What to do with it? My friend, Paul, IM’d me one day to tell me he was doing “something with quinoa” for lunch. “Why?” I said. I guess he didn’t want gluten. I’m sure you could find some recipes for it in “Cooking with Shirley Maclaine” or “Ali MacGraw’s Favorite Yoga Creations”. (What is it with these flaky “Mac” women, anyway??)
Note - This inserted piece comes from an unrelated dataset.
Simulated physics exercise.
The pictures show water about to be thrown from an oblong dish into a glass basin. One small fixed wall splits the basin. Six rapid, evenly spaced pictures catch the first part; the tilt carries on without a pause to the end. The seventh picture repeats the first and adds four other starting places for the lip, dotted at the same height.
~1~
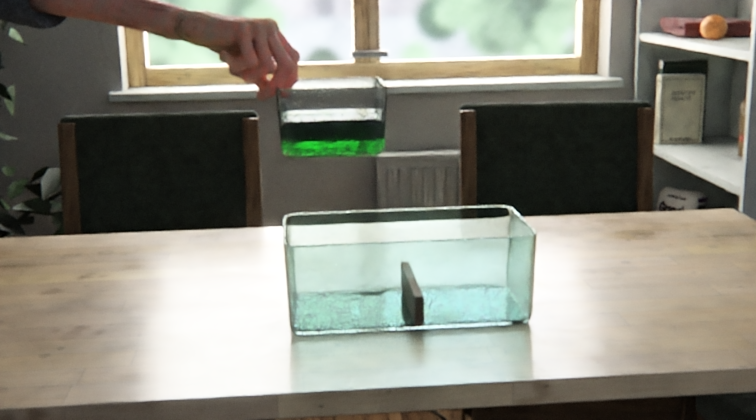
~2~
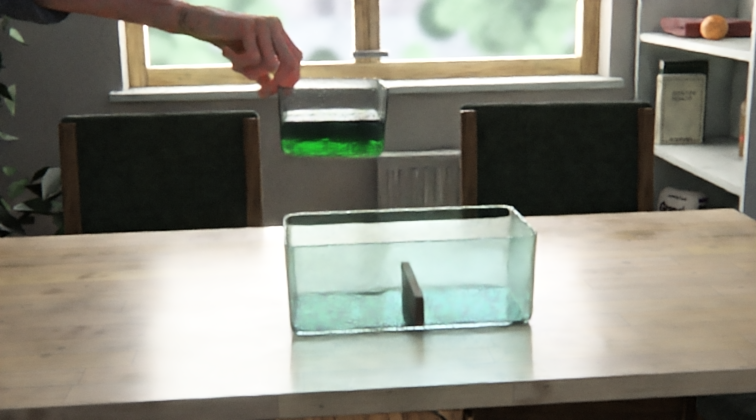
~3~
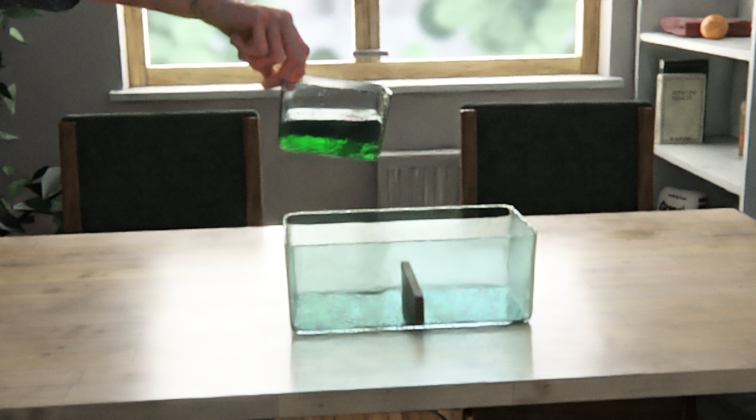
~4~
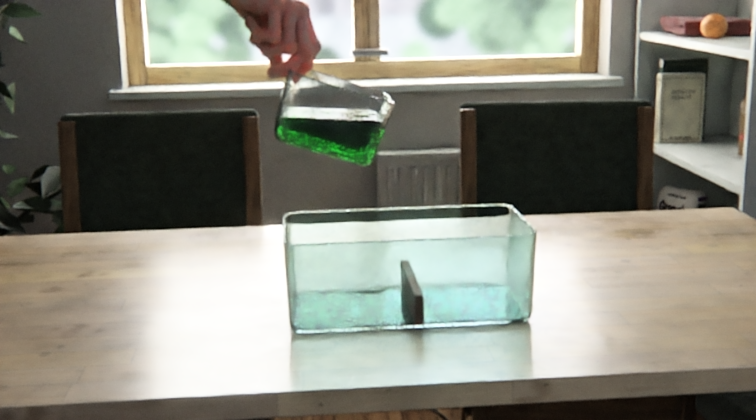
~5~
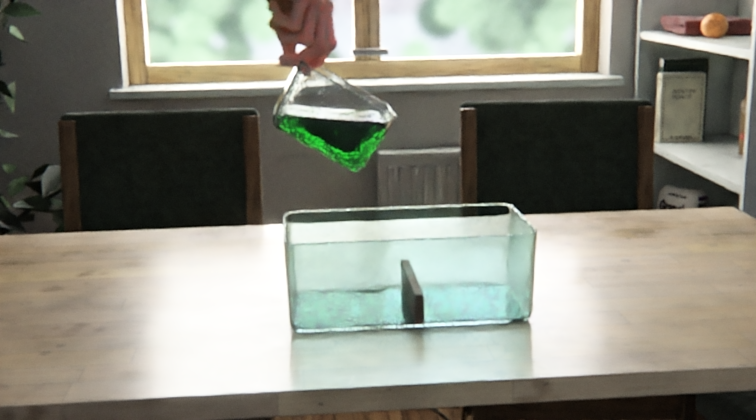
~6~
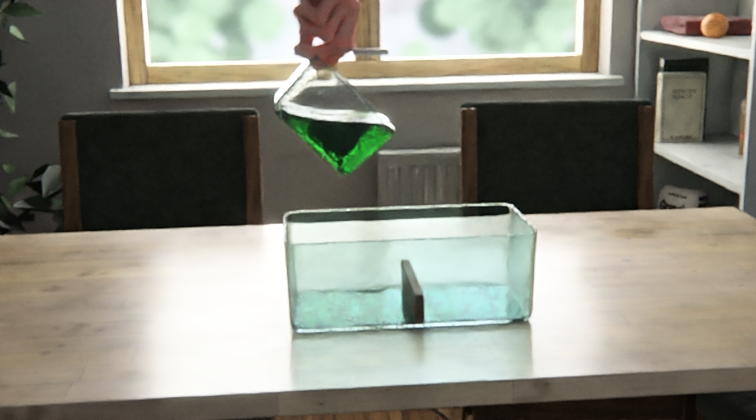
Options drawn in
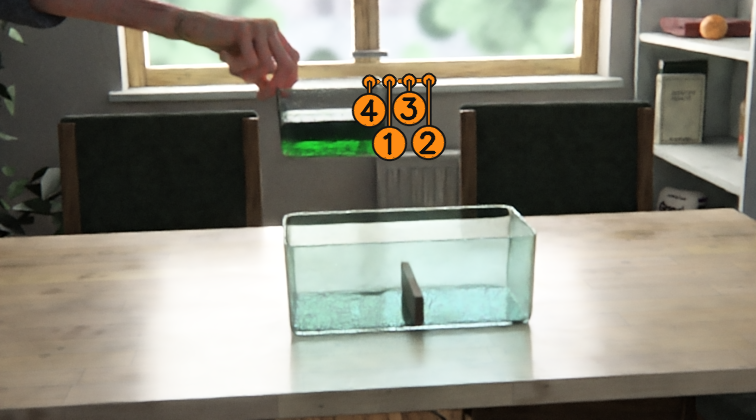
Hand tilting a small clear dish of green liquid further and further above a glass basin with a dark divider.
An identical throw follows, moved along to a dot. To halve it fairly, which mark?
4 beats the others.
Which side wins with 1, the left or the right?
The right side.
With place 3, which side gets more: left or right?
The right one.
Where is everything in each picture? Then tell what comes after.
In the first frame, upright, lip at (381, 81); basin from (290, 333) to (532, 321); top of the wall at (411, 278); nothing has left yet.
In the second frame, tipped about 2°, lip at (383, 83); nothing has left yet.
In the third frame, tipped about 9°, lip at (386, 89); nothing has left yet.
In the fourth frame, tipped about 19°, lip at (389, 98); nothing has left yet.
In the fifth frame, tipped about 31°, lip at (391, 110); nothing has left yet.
In the sixth frame, tipped about 46°, lip at (390, 125); water is over the lip, down to (390, 125).
On the marked copy, 1 at (389, 81); 2 at (428, 80); 3 at (409, 80); 4 at (369, 82).
Choosing 1, about 11 % ends left of the wall and 87 % right of it.
Choosing 2, about 6 % ends left of the wall and 90 % right of it; 4 % is lost outside.
Choosing 3, about 9 % ends left of the wall and 89 % right of it.
Choosing 4, about 44 % ends left of the wall and 55 % right of it.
Actually, seriously folks… I don’t really have anything against quinoa. It just sort of plays as a convenient Falstaff to my hero, pork. And its popularity with the yoga crowd makes it overly ripe for ridicule. In the interest of fairness, here’s a recipe (WARNING to skinny starlets: the following recipe contains butter.):

2 cups cooked quinoa
4 or 5 asparagus, cut diagonally into 2-inch spears
2 cloves garlic, minced or crushed in a press
2 tbsp olive oil
1 tbsp butter
1/4 cup grated parmesan
1/4 cup chopped Italian parsley

Cook the quinoa however you cook quinoa — I’ve never cooked it, so I don’t know how. I guess you probably steam it like rice. In a separate pan, heat the olive oil and gently saute the asparagus for 5 minutes over medium heat. Toss in the quinoa. Remove from heat. Stir in butter until melted, toss in parmesan and serve in bowls sprinkled with Italian parsley, salt and pepper.